The Nigerian National Petroleum Company (NNPC) has reported a dramatic 47% plunge in monthly revenue for January 2026, with earnings dropping sharply to N2.57 trillion from N4.82 trillion in December 2025.
This steep contraction, detailed in the company’s latest Monthly Report Summary, marks one of the most significant single-month declines in recent memory and underscores the volatile nature of Nigeria’s oil-dependent economy.

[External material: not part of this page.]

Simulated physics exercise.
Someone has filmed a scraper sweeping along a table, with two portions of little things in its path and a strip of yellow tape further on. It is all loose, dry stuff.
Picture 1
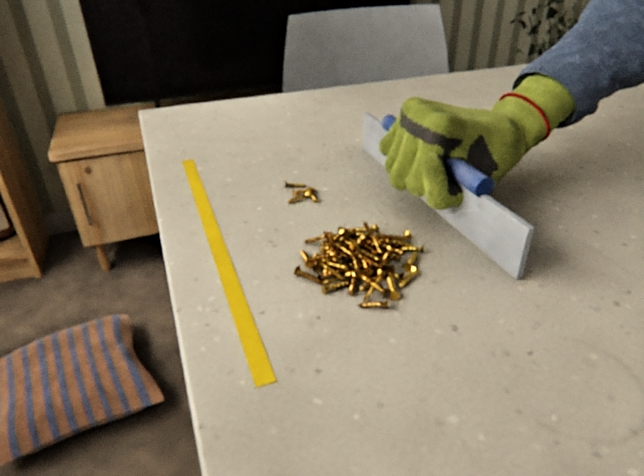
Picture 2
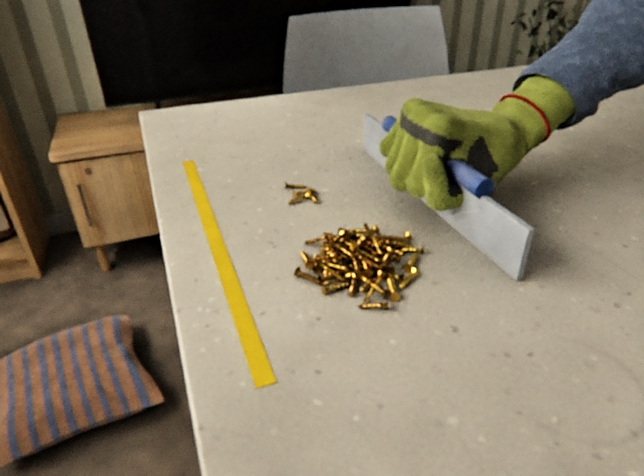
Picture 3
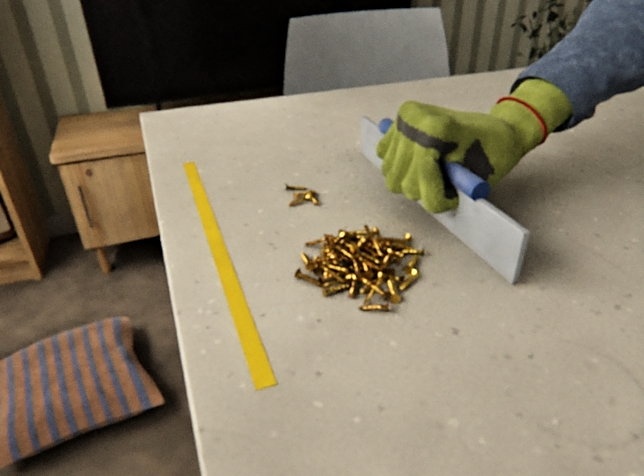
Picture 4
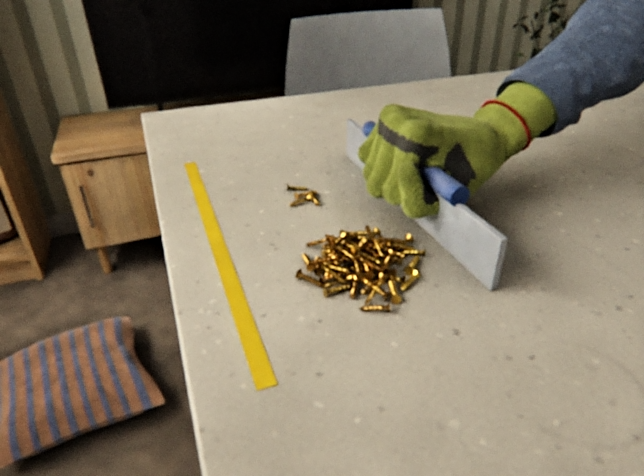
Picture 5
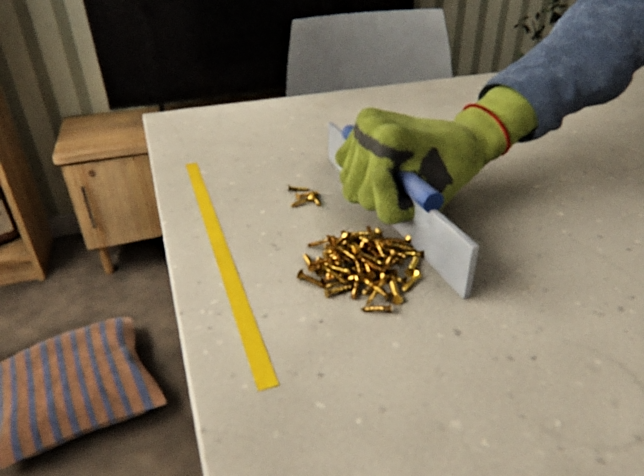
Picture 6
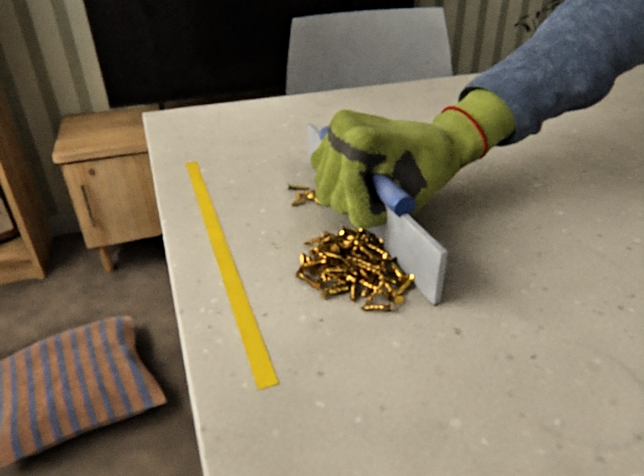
A gloved hand slides a scraper left across the table into a pile of brass screws.
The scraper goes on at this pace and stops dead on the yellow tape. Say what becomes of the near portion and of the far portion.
Here the near portion loses pieces over the edge, and the far portion stays on top.
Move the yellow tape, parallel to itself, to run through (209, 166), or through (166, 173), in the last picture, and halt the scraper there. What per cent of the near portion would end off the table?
About 10 and 100 per cent.
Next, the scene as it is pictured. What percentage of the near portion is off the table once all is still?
It comes to 40 per cent or so.
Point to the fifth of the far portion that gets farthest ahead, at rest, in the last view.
At about (187, 222).
Then, 0.40 s on from there, scraper still moving, near (281, 185); near portion all on the table, its front near (228, 280); far portion all on the table, its front near (260, 211).
Then, 0.82 s on from there, scraper stopped at the yellow tape; near portion a little over the edge; far portion all on the table, its front near (187, 215).
Then, 1.10 s on from there, scraper stopped at the yellow tape; near portion near a third over the edge; far portion all on the table, its front near (182, 240).
In the end, scraper stopped at the yellow tape; near portion near a third over the edge; far portion all on the table, its front near (182, 240).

The revenue fall of approximately N2.25 trillion month-on-month comes amid a backdrop of fluctuating global crude prices and domestic production challenges. While Brent crude has seen volatility—with recent spikes pushing benchmarks toward or above $100 per barrel in early March 2026—January’s figures suggest that NNPC’s earnings were hit by a combination of lower realized prices earlier in the period, reduced export volumes, or settlement timing issues.
Nigeria’s crude oil output edged up modestly to around 1.459 million barrels per day in January (per OPEC data), a slight improvement from December but still below OPEC quotas and insufficient to offset the revenue shock.
Despite the headline revenue contraction, NNPC Ltd highlighted a marginal improvement in profit after tax for the month. This resilience points to potential cost controls, favorable shifts in the product mix (such as stronger contributions from domestic sales or refined products), or reduced operational expenditures following maintenance activities.
The company also remitted N726 billion in statutory payments to the Federation Account in January, a notable decrease from the N1.27 trillion delivered in December, reflecting the direct impact of lower topline earnings on government inflows.
Operationally, NNPC Ltd pointed to stability in its gas business as a key buffer. Natural gas production averaged **7.283 billion standard cubic feet per day (scf/day), while gas sales reached 4.978 billion scf/day.
The company attributed a month-on-month increase in overall production to the successful completion of turnaround maintenance at major assets, including the Agbami field and the Renaissance (Estuary Area – EA) facilities.
However, planned crude deliveries for January were constrained by adverse weather conditions, evacuation bottlenecks (such as pipeline or terminal issues), and ongoing asset integrity challenges—persistent hurdles in Nigeria’s upstream sector.
Looking beyond the monthly snapshot, NNPC Ltd emphasized progress on strategic gas infrastructure projects critical to diversifying revenue and supporting domestic industrialization. The Ajaokuta-Kaduna-Kano (AKK) Gas Pipeline Project continues with pre-commissioning work, including notable advancements on Block Valve Stations and Intermediate Pigging Stations.
The Obiafu-Obrikom-Oben (OB3) Gas Pipeline, meanwhile, has achieved 96% completion, with drilling operations progressing at the vital River Niger crossing. These initiatives are poised to enhance gas supply reliability, reduce flaring, and unlock value for power generation, manufacturing, and export markets.
The January downturn contrasts sharply with NNPC Ltd.’s robust full-year performance in 2025. The company posted total revenue of N60.5 trillion, a profit after tax of N5.76 trillion (up from N5.4 trillion in 2024 on N45.1 trillion revenue), and remitted a cumulative N14.706 trillion to the Federation through taxes, royalties, and other obligations. These figures cemented NNPC’s role as a cornerstone of Nigeria’s fiscal architecture, even as monthly volatility persists.
Analysts view the January 2026 results as a reminder of the sector’s exposure to external shocks, including global oil market swings, weather disruptions, and infrastructure bottlenecks.
While gas operations provide some insulation and ongoing projects signal long-term upside, the sharp revenue drop will likely fuel renewed debate over diversification, production efficiency, and fiscal prudence.
NNPC Ltd remains a pivotal contributor to national coffers, but the latest numbers highlight the urgent need for sustained reforms to stabilize earnings and shield the economy from commodity price turbulence.
WHAT YOU SHOULD KNOW
NNPC Ltd.’s 47% revenue crash in January 2026—from N4.82 trillion to N2.57 trillion—is a stark reminder of how dangerously dependent Nigeria’s economy remains on oil.
Weather disruptions, pipeline bottlenecks, and price volatility drove the slump, cutting government remittances nearly in half. While gas operations and near-complete infrastructure projects like OB3 offer some hope, without serious diversification and production reforms, Nigeria will keep riding this boom-and-bust cycle with its national finances hanging in the balance.